Sarah Landry, Gilbert Elementary School principal, said teachers have had to reinvent most of their curriculum, adding that it’s “not a normal school year.”

“It would allow teachers time to work with teams and grade-level partners to make sure they have the materials ready, information (ready) to go out to parents to help … make them feel more confident in sending their kids to school, knowing they get a top-notch education,” she said about a delayed reopening. “(It would) calm anxiety and fears of teachers on bringing students back into a building no one has been in since March.”


Being prepared for remote learning was another concern relayed about starting Tuesday. The district’s teachers went through extensive training in the past week for online learning platforms, including Google Classroom and SeeSaw.

Lincoln Elementary School Principal Heather Gauthier said teachers received “14 hours” of training in the software.

“Now they are creating a brand new curriculum, on a brand new platform,” school board member Dumond said. “If they have students in their classroom, they don’t have the extra time to put it together, asking them to put it together after the workday.

“It’s like asking them to do a hundred hours of work,” she added. “All the work has to get done somehow.”

As for remote learning access, devices are expected to be given to students Wednesday.
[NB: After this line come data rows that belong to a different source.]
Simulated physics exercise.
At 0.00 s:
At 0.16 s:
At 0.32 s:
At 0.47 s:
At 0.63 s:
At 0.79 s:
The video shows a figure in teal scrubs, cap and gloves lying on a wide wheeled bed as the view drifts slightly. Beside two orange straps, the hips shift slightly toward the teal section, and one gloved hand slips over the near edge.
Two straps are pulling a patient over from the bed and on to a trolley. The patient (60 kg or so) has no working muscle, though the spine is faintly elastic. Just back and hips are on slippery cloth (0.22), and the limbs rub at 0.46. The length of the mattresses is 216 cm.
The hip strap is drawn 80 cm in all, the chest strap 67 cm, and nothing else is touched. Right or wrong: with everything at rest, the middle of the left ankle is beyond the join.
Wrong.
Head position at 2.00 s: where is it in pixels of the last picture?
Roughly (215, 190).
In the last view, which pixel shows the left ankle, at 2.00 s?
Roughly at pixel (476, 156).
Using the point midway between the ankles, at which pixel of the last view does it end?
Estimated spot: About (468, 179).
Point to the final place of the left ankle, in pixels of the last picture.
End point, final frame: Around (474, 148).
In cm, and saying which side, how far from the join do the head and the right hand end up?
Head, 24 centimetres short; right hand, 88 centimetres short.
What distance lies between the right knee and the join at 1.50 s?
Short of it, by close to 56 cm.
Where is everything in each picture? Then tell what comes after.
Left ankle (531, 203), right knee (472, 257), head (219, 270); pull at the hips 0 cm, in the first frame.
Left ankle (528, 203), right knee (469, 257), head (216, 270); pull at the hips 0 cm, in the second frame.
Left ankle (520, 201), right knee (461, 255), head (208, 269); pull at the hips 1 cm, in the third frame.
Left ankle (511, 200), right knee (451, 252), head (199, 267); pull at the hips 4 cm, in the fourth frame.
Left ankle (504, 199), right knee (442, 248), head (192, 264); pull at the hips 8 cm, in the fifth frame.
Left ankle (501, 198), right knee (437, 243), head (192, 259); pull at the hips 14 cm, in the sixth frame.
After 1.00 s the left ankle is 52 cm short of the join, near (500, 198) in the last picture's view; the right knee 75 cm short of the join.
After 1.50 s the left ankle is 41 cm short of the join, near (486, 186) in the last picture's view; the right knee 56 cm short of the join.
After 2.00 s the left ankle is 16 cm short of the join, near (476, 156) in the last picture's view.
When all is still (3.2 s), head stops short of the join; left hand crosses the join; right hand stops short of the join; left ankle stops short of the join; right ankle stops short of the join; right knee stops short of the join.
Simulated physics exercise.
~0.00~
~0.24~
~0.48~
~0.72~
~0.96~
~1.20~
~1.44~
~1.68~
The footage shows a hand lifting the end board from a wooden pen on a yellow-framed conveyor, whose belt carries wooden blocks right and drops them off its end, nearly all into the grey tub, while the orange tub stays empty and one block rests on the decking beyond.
Anastasio noted that only students in grades two through 12 would be receiving devices due to a backorder of Chromebooks across the country.

Anastasio also noted 44 students in the Augusta school district have chosen to home-school this year, opting to not take part in in-school education or a remote learning option through the city schools.

The school board will meet again at 6 p.m. Wednesday in the Augusta Civic Center.